Influence of tectonic stress regime on the magnitude distribution of induced seismicity events related to hydraulic fracturing

Abstract

Hydraulic fracturing is today the primary means of initiating, increasing, and maintaining well productivity in unconventional shale gas reservoirs. However, hydraulic fracturing is attracting public concern over its rapid growth in use and environmental footprint, including potential hazards such as induced seismicity. To mitigate these concerns, there is a need to better understand the level of hazard present with respect to the magnitudes of the events possible, recognizing that these are not equal across different shale gas plays due to regional differences in the geological conditions or even within the same shale gas play due to local differences.An empirical study is presented here along with a series of numerical simulations to investigate the influence of the tectonic stress regime on the magnitude and magnitude distribution of induced seismicity events related to hydraulic fracturing practices.
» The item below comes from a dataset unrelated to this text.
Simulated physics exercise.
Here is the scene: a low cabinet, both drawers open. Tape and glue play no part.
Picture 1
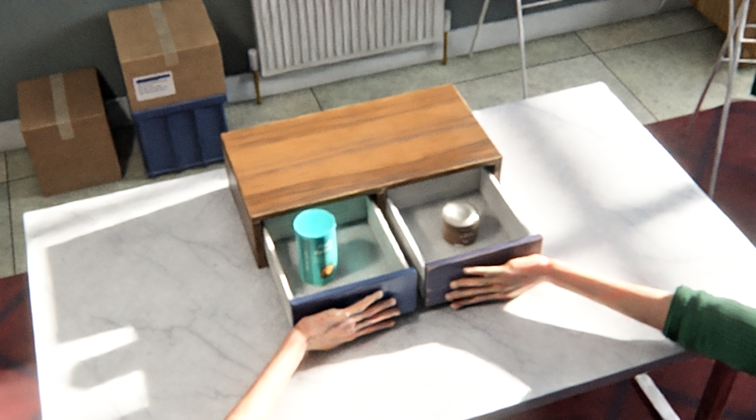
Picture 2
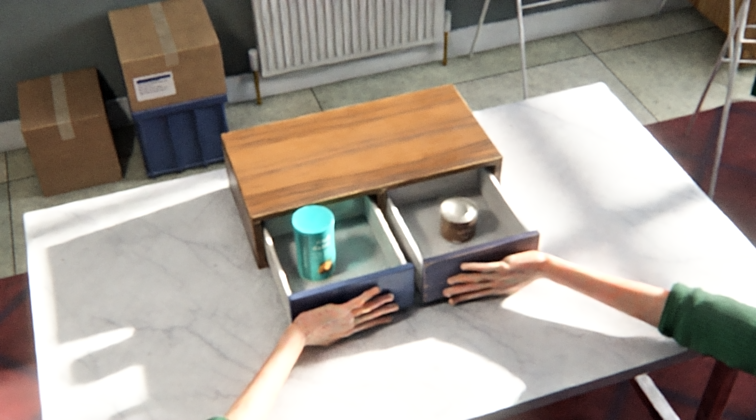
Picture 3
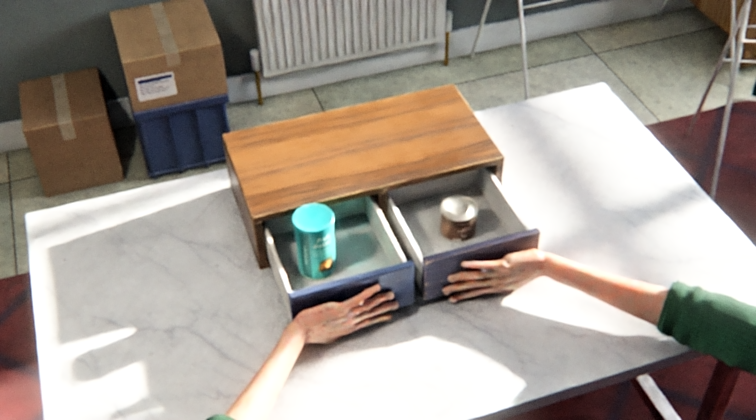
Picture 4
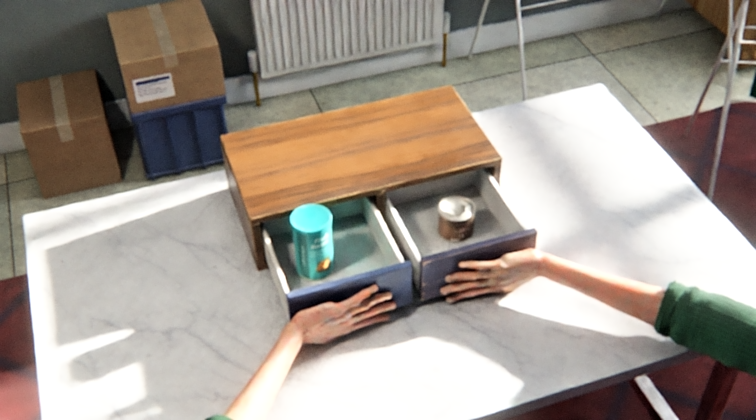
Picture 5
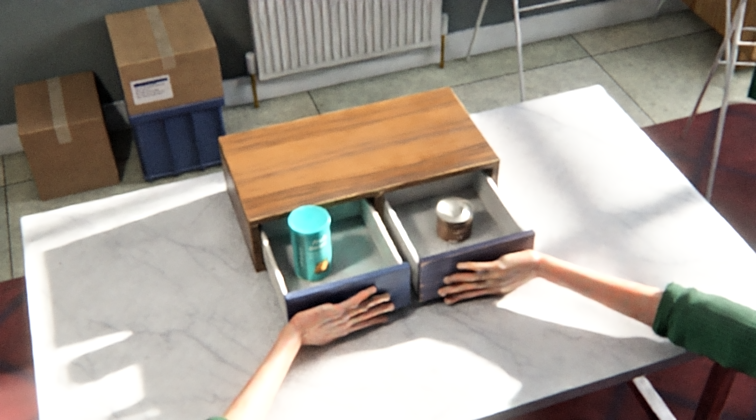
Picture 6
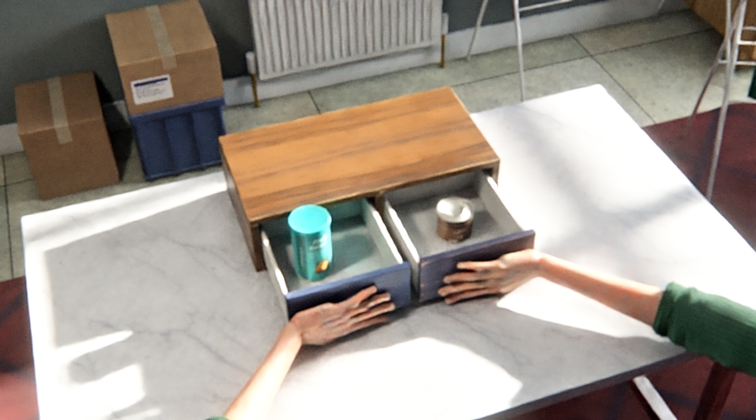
Two hands rest on the fronts of two open drawers in a low wooden cabinet, easing them inward very slightly at first, then staying almost still. The turquoise container in the left drawer and the small brown pot in the right one remain in view, with both drawers still wide open.
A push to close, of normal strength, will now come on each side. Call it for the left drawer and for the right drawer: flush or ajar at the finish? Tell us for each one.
Left drawer: Ajar. Right drawer: Flush.
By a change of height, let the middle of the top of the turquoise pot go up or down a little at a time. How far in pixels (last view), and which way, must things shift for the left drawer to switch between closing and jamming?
Roughly 12 pixels downward.
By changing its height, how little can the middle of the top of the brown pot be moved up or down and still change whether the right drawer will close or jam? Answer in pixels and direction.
Shift: Approx. 16 px, direction up.
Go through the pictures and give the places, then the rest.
In the first frame, left drawer (335, 261) wide open; right drawer (459, 229) wide open; brown pot (461, 224).
In the second frame, right drawer (456, 225) wide open; turquoise pot (315, 245).
In the third frame, left drawer (334, 254) wide open.
In the fourth frame, right drawer (454, 223) wide open.
In the fifth frame, left drawer (330, 256) wide open; chest (358, 175).
In the sixth frame, left drawer (330, 256) wide open; right drawer (453, 224) wide open; brown pot (455, 220).
Then, 0.38 s after the last picture, left drawer starting in; right drawer starting in.
Then, 0.62 s after the last picture, left drawer about half in; right drawer about half in.
At rest, the left drawer jams; the right drawer closes.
A database of determined earthquake focal mechanisms was first used to determine the tectonic stress regime for different North American shale gas basins. Next, induced events associated with hydraulic fracturing operations were identified to determine the magnitude distributions and b-values for these different shale gas basins. To support these empirical analyses, 3-D numerical modelling was performed to further investigate the mechanistic responses and event magnitudes under different simulated stress regimes. The empirical analysis results show that thrust faulting stress regimes have lower b-values than strike-slip stress regimes and therefore are more susceptible to larger induced seismicity events. The numerical simulations show that this is related to the stresses acting on a thrust fault (relative to the fault dip angle) being higher and more concentrated across a larger slip area. Slip in this case, and the stored strain energy being released, was observed to occur as a single large magnitude event. In contrast, numerical simulations for the other faulting types showed the stresses to be more distributed across the fault plane. This results in multiple slip events involving smaller slip areas and therefore with smaller event magnitudes, assuming all other factors are kept the same.